Penting untuk kita cermati bentuk-bentuk tayangan TV seperti apa saja yang dapat mempengaruhi persepsi citra tubuh dalam terjadinya perubahan perilaku makan.Pertama, tayangan yang menunjukkan figur-figur ideal menurut standar masyarakat saat ini. Bentuk dan ukuran tubuh tersebut sering kali tidak nyata atau tidak mungkin tercapai dengan usaha-usaha yang sehat atau wajar. Kedua, tayangan yang menggunakan teknik-teknik tertentu untuk menyembunyikan keaslian bentuk dan ukuran tubuh sehingga membuat figur yang ditayangkan terlihat lebih bagus. Ketiga, kemampuan media dan tayangan TV untuk mengecoh atau membujuk pemirsa untuk menjadi seperti figur ideal atau karakter yang ditayangkan dengan seolah-olah menyamakan keidealan bentuk dan ukuran tubuh dengan kehidupan yang sukses, glamor, dan menyenangkan. Keempat, adanya keterlibatan emosional antara pemirsa dengan figur ideal atau karakter yang mereka lihat di TV sehingga kadang sulit bagi pemirsa untuk membedakan antara tayangan yang dilihat dan kehidupan sehari-hari.
Terdapat beberapa alternatif dalam merespon pengaruh negatif tayangan TV tersebut. Pertama, bagi anak remaja dengan faktor-faktor kerentanan lebih baik menghindari tayangan TV yang menayangkan figur atau karakter dengan tubuh sesuai citra ideal tetapi tidak nyata.
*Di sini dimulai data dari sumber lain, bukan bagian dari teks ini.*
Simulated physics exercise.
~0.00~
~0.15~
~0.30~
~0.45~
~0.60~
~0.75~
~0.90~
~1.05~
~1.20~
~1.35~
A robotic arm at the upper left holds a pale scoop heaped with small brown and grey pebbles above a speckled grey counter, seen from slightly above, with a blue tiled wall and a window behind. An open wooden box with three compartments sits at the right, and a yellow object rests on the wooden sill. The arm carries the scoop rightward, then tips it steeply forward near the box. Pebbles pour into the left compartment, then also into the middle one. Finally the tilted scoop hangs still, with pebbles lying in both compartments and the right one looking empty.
Orang tua sebaiknya mengarahkan untuk menonton tayangan yang lebih sesuai dengan usia mereka atau menonton tayangan tentang kesehatan sehingga didapatkan pengetahuan yang benar tentang konsep tubuh yang sehat. Kedua, anak remaja memerlukan pendampingan orang tua atau orang dewasa lainnya saat menonton sehingga isi tayangan dapat saling dibicarakan dan anak remaja dapat memahami isinya serta tidak mengalami mispersepsi. Orang tua juga dapat mengarahkan anak ke aktivitas lain yang lebih sehat dan menyenangkan seperti rekreasi keluarga, berolahraga, atau mengembangkan bakat anak sehingga anak tidak terlalu fokus dengan bentuk atau ukuran tubuh semata. Ketiga, perlunya pembelajaran tentang literasi media di rumah, sekolah, atau dalam kegiatan ekstra kurikuler supaya anak dan remaja dapat lebih kritis dalam mempersepsi tayangan televisi atau media lain.